¡Medio siglo basta!

No hay una sola generación viva de colombianos que no haya vivido directa o indirectamente la violencia política. Es más: no hay un solo colombiano vivo, nacido antes o después de 1948, que no sepa hacer el organigrama que enlaza los diversos períodos de esa violencia y no haya visto cómo crecía y envejecía sin verle salida al conflicto armado que ahora cumple medio siglo. Medio siglo si se esconden las raíces del anterior, donde estaba el germen del siguiente.

Pertenezco a una generación que está recorriendo el último cuarto de hora que le fue posible en este mundo. Fuimos niños y adolescentes escuchando la sórdida música de la guerra bipartidista. Cuando dejaron de sonar los disparos entre bandoleros y pájaros, entre chusmeros y chulavitas, quienes entrábamos a la universidad empezamos a oír la continuación de un concierto que no se había interrumpido con la “pacificación”. Las guerrillas liberales dieron paso a las guerrillas comunistas.

Lo sabemos. Se ha repetido. Hace falta repetirlo. Una generación de jóvenes creyó que los cambios sociales eran posibles si se convertía la impaciencia en fuerza militante, si se aceptaba que la violencia seguía siendo la partera de la historia y que nada podía cambiar dentro de una democracia formal y endogámica, donde los mismos se casaban con los mismos, pero si las cosas cambiaban era para que siguieran iguales, según la sabiduría del conde de Lampedusa.

Numerosos hijos de esa generación creímos –a partir de la leyenda épica de Cuba– en la lucha armada. Muchos jóvenes se quemaron en la hoguera de sus sueños de justicia. Muy pronto se reveló que la violencia no era partera de la historia, sino la partera de más violencia y que envenenaba por igual a quienes pretendían cambiar la sociedad y a quienes la sostenían a punta de privilegios e injusticias.

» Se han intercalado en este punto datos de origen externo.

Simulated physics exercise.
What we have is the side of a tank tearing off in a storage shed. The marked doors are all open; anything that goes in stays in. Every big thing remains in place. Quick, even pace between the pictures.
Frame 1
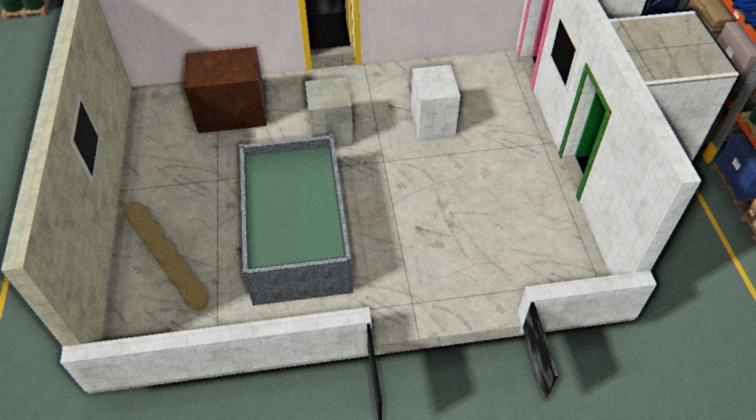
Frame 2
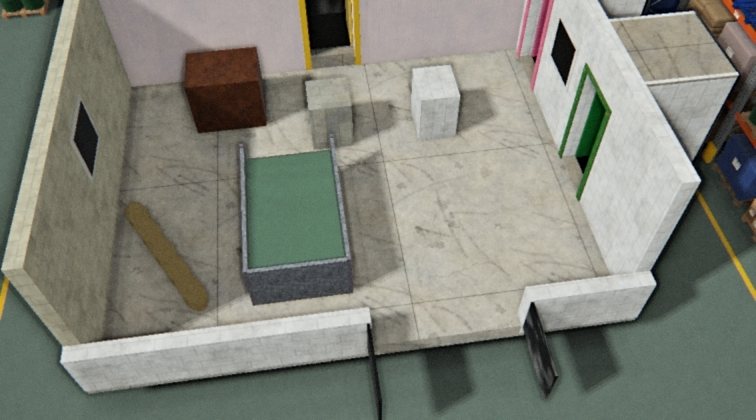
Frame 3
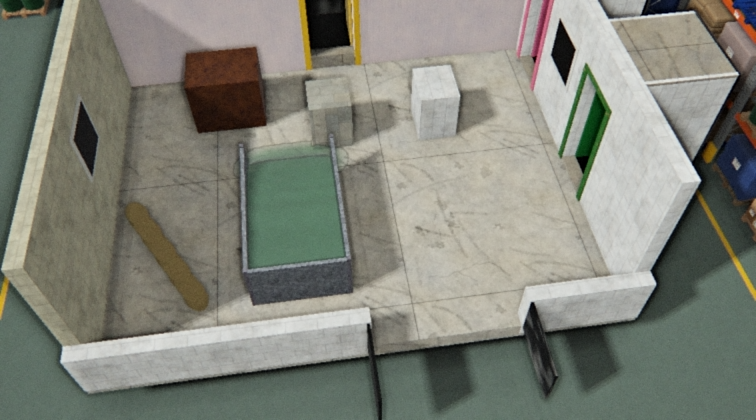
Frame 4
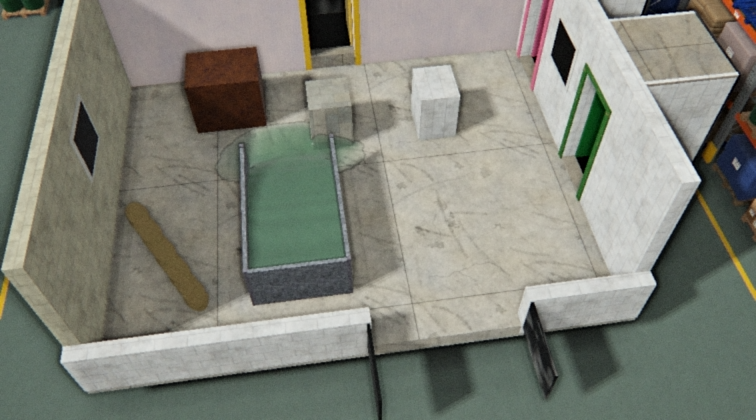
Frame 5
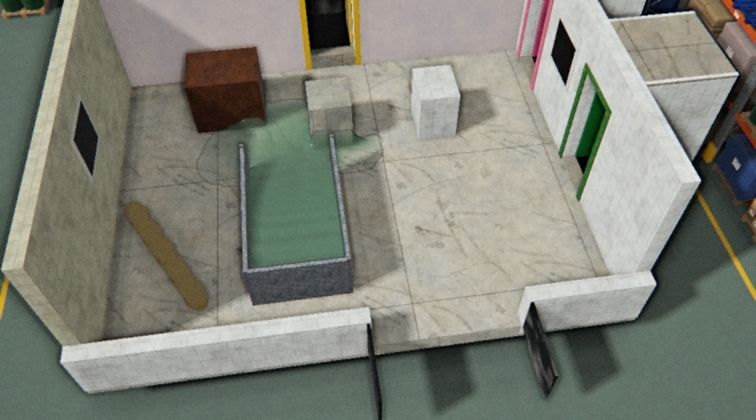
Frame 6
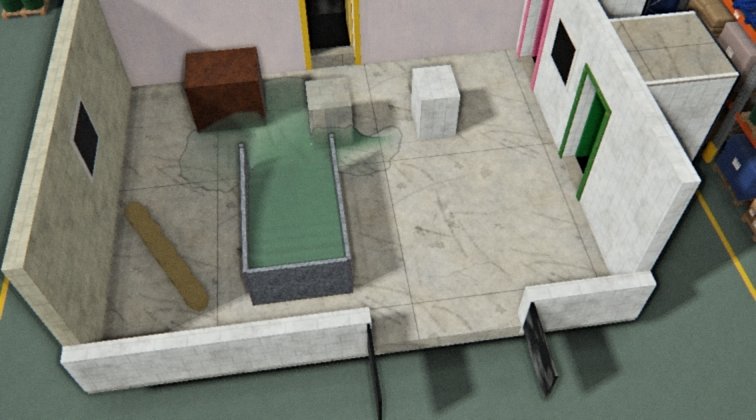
A grey-walled tank of green water stands left of centre in a roofless, pale-floored storage shed, seen from high above by a still camera. Behind it sit a rust-brown block, a beige block and a white block, with a tan plank-like piece at left and a green-framed doorway at right. The tank's far side vanishes, and water pours out, spreading thinly around the brown and beige blocks.
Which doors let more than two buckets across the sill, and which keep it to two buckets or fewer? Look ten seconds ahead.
As I see it, the green door ends up above the line. The yellow door ends up at or below the line. The pink door ends up above the line.
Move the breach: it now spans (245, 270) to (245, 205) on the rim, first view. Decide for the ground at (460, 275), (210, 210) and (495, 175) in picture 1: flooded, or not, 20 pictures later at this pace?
Going through them, the first would be submerged, the next submerged and the last still bare.
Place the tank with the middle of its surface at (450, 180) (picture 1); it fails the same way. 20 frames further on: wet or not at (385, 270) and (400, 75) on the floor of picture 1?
The first spot is untouched and the second is swamped.
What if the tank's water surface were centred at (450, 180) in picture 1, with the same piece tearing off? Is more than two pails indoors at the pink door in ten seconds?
Pink: Above the limit.
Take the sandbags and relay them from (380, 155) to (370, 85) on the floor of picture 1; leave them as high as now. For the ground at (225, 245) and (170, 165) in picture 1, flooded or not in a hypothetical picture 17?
Spared, swamped.
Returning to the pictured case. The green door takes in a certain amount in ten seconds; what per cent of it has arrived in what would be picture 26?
Some 50 in a hundred.
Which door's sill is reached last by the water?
From what the pictures show, it's the pink door.
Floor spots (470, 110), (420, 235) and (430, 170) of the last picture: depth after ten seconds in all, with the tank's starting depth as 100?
Readings in sequence: 4, 6, 4 percent.
A moment on, water covers 25 % of the floor; the green door not reached, the yellow door wet at the sill, nothing in, the pink door not reached.
Next, water covers 45 % of the floor; the green door not reached, the yellow door wet at the sill, nothing in, the pink door not reached.
Then, water covers 70 % of the floor; the green door over two buckets in, the yellow door wet at the sill, nothing in, the pink door over two buckets in.
Later, water covers 85 % of the floor; the green door over two buckets in, the yellow door wet at the sill, nothing in, the pink door far over two buckets in.
In the end, water covers 95 % of the floor; the green door over two buckets in, the yellow door wet at the sill, nothing in, the pink door far over two buckets in.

En 50 años de tozudez subversiva y soberbia de los poderes establecidos no solo no se cambió la sociedad; se pervirtieron los métodos defensivos del Estado. Los subversivos sufrieron cambios traumáticos, y el más deleznable de todos fue la criminalización de sus métodos. Las fuerzas sociales, los poderes de la sociedad que no querían dejarse cambiar, envilecieron sus sistemas de defensa. Y pusieron a las fuerzas del Estado a hacer el trabajo sucio de la contrarrevolución con narcotraficantes y paramilitares.

Tres o cuatro ciclos de violencia se han sucedido en medio siglo.

Ese es el inventario que venimos haciendo, en memorias y testimonios, para aclimatar un final del conflicto que no había llegado antes al punto esperanzador en que se encuentra hoy.

Esta reseña no tiene, pues, nada de original. Pero hay que repetirla.En este conflicto fracasaron las guerrillas, fracasó el Estado y fracasaron quienes creyeron que, financiando la contrarrevolución, se conseguiría salir de la guerra. No puede quedar fuera de la justicia ningún actor responsable, por acción u omisión, de crímenes y actos de barbarie. La justicia que se adopte debe contener “la garantía de no repetición y de reconciliación”, como recordaba en una columna de este diario Natalia Springer.